Intern says he's scapegoat in data-tape theft
Ilovar seeks another chance
Wednesday,  July 25, 2007 9:22 AM
THE COLUMBUS DISPATCH

The state intern who was fired after a computer backup tape was stolen from his car says he is being made a scapegoat for simply doing what he was told.

In a statement e-mailed to The Dispatch and other media outlets, Jared Ilovar, a 22-year-old college student, also asks Gov. Ted Strickland's office for another internship.

“I would like to move forward,” Ilovar wrote. “I have several months before I graduate in March, 2008, and I know I would be an asset to any office.

“Maybe Governor Strickland's office will give me the opportunity.”

That won't be happening, Strickland spokeswoman Amanda Wurst said.

“Gov Strickland wishes Jared the best in his future endeavors but will not be offering him an internship,” she said.

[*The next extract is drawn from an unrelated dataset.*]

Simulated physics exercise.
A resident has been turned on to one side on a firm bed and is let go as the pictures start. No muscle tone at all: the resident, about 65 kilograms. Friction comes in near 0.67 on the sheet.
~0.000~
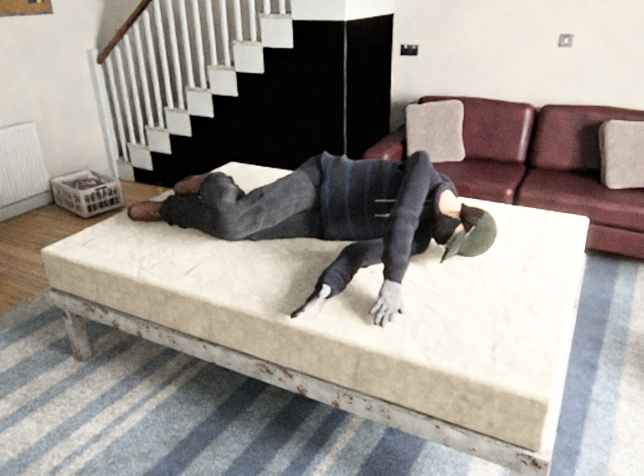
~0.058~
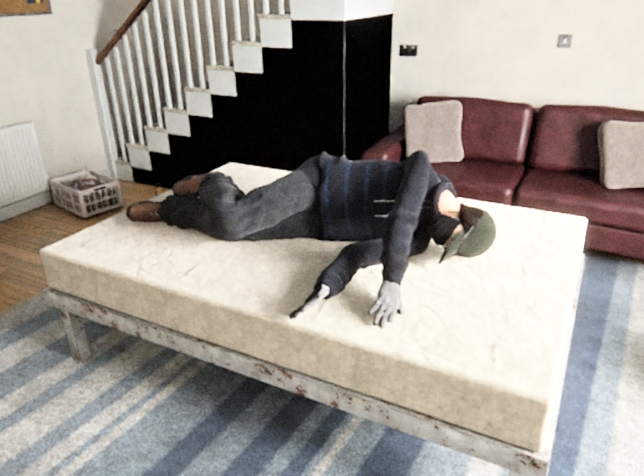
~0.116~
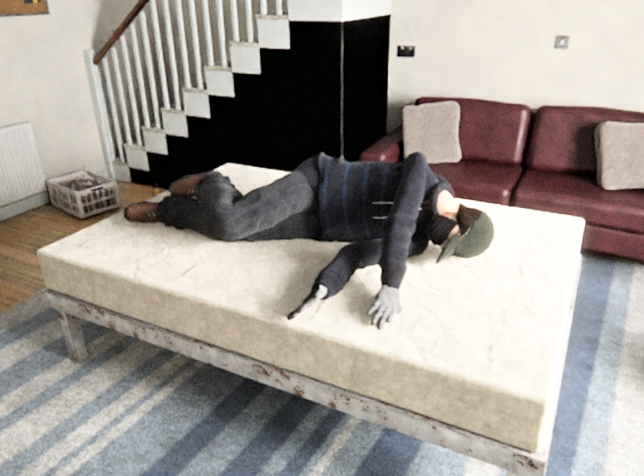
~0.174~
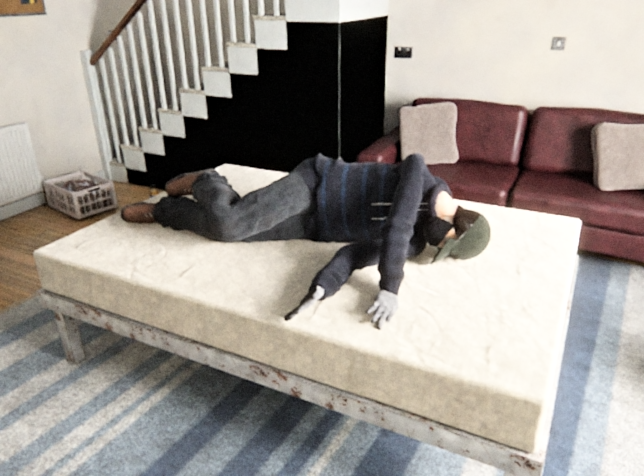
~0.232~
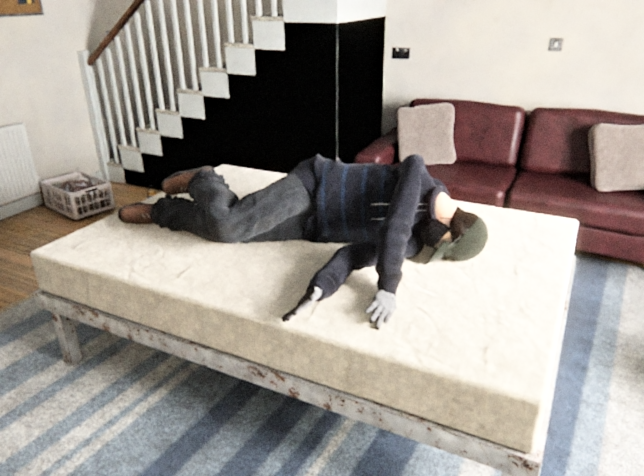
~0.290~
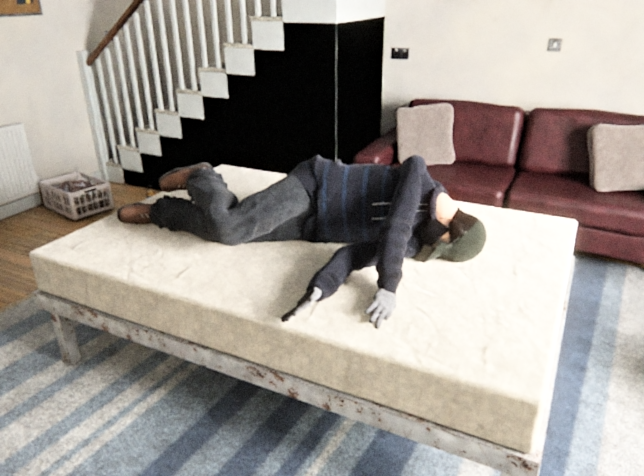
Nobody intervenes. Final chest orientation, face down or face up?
My guess is it falls away behind.
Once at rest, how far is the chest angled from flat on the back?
Some 60°.
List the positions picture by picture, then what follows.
Chest (416, 201); shoulders at 80°, in the first frame.
Chest (415, 201); shoulders at 80°, in the second frame.
Chest (413, 202); shoulders at 80°, in the third frame.
Chest (411, 203); shoulders at 80°, in the fourth frame.
Chest (410, 204); shoulders at 80°, in the fifth frame.
Chest (410, 205); shoulders at 80°, in the sixth frame.
After 0.54 s the chest is turned 65° from lying flat on the back, near (412, 206) in the last picture's view.
After 0.94 s the chest is turned 55° from lying flat on the back, near (410, 207) in the last picture's view.
After 1.54 s the chest is turned 55° from lying flat on the back, near (410, 206) in the last picture's view.
Final state at 4.0 s, chest sinks back.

It was Ilovar's first public statement since he was fired Friday after he refused to resign in the wake of an Ohio inspector general's report about the theft of the data tape containing the Social Security numbers and other sensitive information for 1.2 million individuals, businesses and other entities.

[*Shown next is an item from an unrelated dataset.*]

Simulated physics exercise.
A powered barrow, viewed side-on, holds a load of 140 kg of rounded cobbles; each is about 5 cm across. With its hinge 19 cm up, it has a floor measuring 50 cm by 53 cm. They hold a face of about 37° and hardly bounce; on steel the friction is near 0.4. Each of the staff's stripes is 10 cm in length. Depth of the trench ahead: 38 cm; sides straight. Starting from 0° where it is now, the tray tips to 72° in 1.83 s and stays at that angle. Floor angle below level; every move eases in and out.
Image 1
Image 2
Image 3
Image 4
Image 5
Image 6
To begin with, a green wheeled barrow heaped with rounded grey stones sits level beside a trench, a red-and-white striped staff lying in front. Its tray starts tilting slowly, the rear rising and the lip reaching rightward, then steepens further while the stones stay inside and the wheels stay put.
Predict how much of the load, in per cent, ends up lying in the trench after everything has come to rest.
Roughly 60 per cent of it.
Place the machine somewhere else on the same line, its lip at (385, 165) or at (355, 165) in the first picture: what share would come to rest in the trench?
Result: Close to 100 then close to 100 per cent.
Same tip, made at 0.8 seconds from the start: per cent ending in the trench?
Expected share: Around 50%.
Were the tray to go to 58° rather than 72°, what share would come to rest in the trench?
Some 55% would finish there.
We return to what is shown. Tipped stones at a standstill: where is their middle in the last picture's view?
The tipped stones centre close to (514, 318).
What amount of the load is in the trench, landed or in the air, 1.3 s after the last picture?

State officials don't think the tape has or will be used to steal anyone's identity, but taxpayers are paying an estimated $2.2 million for identity-theft protection and prevention services for all affected individuals.

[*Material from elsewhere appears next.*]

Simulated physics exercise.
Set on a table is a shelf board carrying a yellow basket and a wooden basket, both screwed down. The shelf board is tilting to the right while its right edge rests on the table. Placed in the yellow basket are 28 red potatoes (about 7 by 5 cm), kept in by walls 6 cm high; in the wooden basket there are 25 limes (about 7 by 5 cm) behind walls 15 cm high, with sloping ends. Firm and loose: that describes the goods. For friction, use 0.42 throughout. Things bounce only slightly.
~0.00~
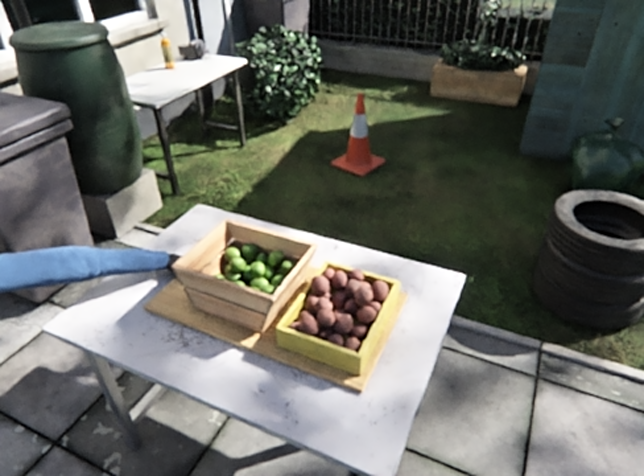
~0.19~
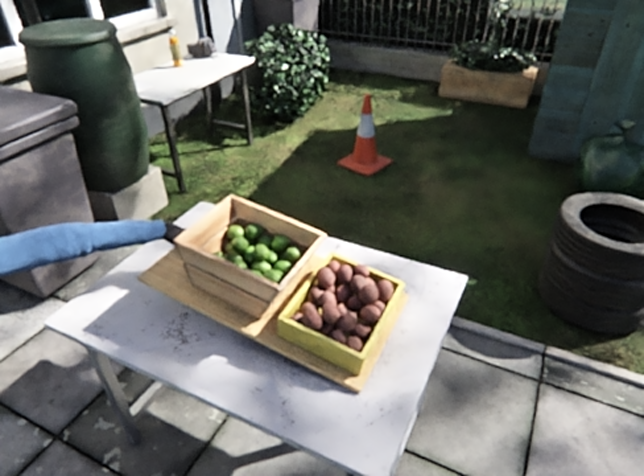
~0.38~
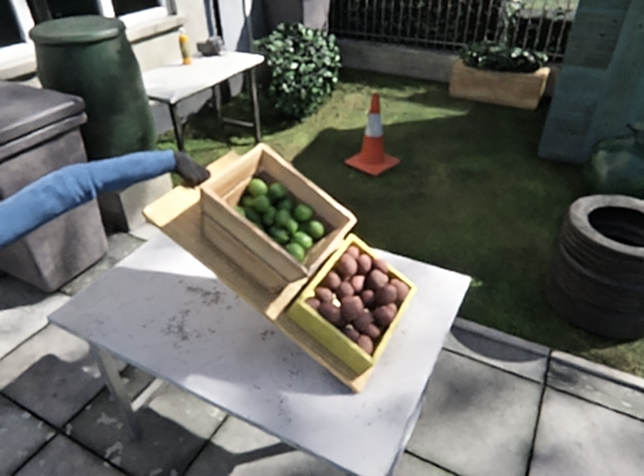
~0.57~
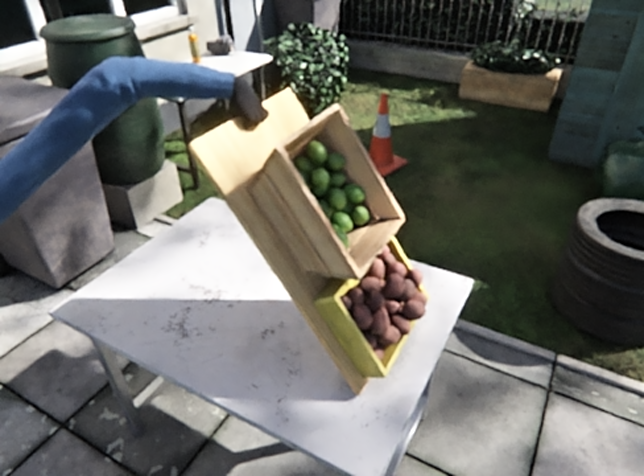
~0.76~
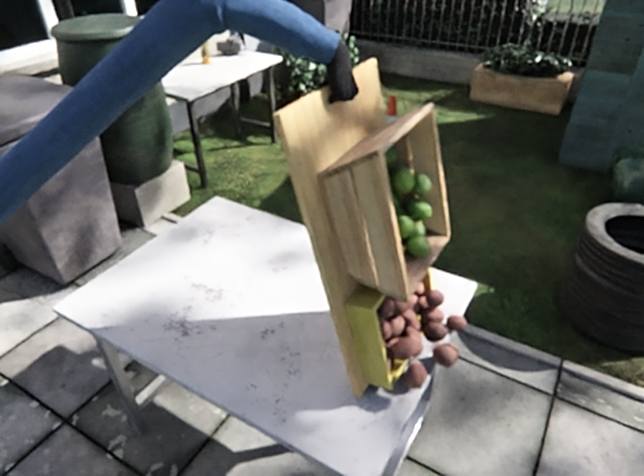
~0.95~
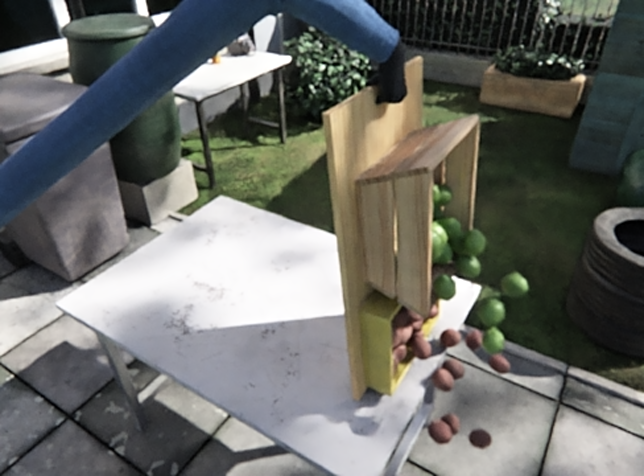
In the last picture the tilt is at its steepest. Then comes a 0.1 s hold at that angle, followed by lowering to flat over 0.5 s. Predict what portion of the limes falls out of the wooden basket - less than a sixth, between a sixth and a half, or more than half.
Most likely the spill will come to beyond half of the pieces.
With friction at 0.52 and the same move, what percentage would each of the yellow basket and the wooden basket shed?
In that case the yellow basket sheds 60 per cent, while the wooden basket sheds 90 per cent.
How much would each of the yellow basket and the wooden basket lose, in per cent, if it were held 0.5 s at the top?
Yellow basket 60%, wooden basket 100%.
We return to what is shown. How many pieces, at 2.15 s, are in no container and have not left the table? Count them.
About 3.
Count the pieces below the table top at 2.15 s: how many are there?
About 35.
After 1.14 s, tilt 77°; the yellow basket is down by 14 of 28 and the wooden basket is down by 21 of 25.
After 1.38 s, tilt 23°; the yellow basket is down by 16 of 28 and the wooden basket is down by 25 of 25.
After 1.72 s, tilt 0°; the yellow basket is down by 16 of 28 and the wooden basket is down by 25 of 25.
Final count (at 2.15 s), the yellow basket is down by 16 of 28 and the wooden basket is down by 25 of 25. Asked share, 25 of 25, 100 per cent.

Reached by phone this morning, Ilovar declined further comment on advice of his attorney.

Ilovar said in his statement that he initially was asked to resign, but that when he asked for an hour to think about it, state officials told him he had to resign immediately. He said he felt pressured to sign.

“There I was the college intern under duress being forced to sign away what I felt was an opportunity of a lifetime,” he wrote. Ilovar said that after talking to his parents, he was allowed to rescind his resignation and was fired.

Ilovar also said he feels like a scapegoat, despite Strickland's insistence that he is not.

Strickland has said he thinks the firing was justified because Ilovar had admitted that leaving the tape in his car was not a one-time mistake and that he brought the tape into his apartment only about 85 percent of the time during the six weeks he had the responsibility.

But Ilovar said he was never given clear instructions by his bosses about how to handle the tape. According to a transcript of his interview with investigators, he said other interns gave him the responsibility of handling the tapes and might have told him not to leave them in his car — not for security reasons, but because they could be damaged by the heat..

“Should I have left the tapes in my car that night, obviously the answer is no,” he wrote, but he insisted that he wasn't aware at the time that he was making any mistakes, and that his essential instructions were to bring the tapes back the next day.

Ilovar also said when he first reported the theft on June 11, his bosses at the Ohio Administrative Knowledge System instructed him not to tell Hilliard police what was on the tape — and the State Highway Patrol was not called in until three days later.

Inspector General Thomas P. Charles' report concludes that squelched the best chance to recover the tape if it had been discarded because the trash at Ilovar's Hilliard apartment complex was picked up on June 12.

“Interesting enough following my employer's instructions has caused me quite a bit of anguish,” Ilovar wrote. “Because of my following their instruction about not telling the police department about the sensitive data on the tape I was looked upon as if I was the criminal.”

The former intern noted he passed a three-hour polygraph test to prove he wasn't involved in the theft.

“For the record I was never involved in the theft of the tape and the investigators came to the same conclusion,” Ilovar wrote. “I was a victim of a random car theft, and now I am the scapegoat for the State of Ohio.”

Wurst, Strickland's spokeswoman, would only say the governor feels that appropriate disciplinary action was taken in response to Charles' report.

The project manager for the Ohio Administrative Knowledge System also resigned under pressure, two contract employees were fired and a disciplinary review against two others was started.

Ilovar suggests he shouldn't have been the one taking the tape home because the policy in place at the state's new $158 million payroll and accounting system called for the network administrator to take the backup tape home for safekeeping.

Officials have said they interpreted the policy as applying to interns because they were functioning like network administrators.

“As an intern, I do not create policy, I do not interpret policy, and I do not question policy,” Ilovar wrote. "I do what I am instructed to do. Take the tapes out of the building and return them the next day. … Failure and responsibility starts at the top.”

Ilovar also notes that with a policy of sending backup tapes home, they could be stolen almost anytime.

“It is unreasonable to assume that I would never make any stops along the route at night with the backup tapes in my possession,” Ilovar wrote.

Ilovar also insists his car was locked when the tape was stolen from it late June 10 or early June 11. Hilliard police have said that other cars burglarized in that lot were damaged but Ilovar's was not, so they concluded his was unlocked.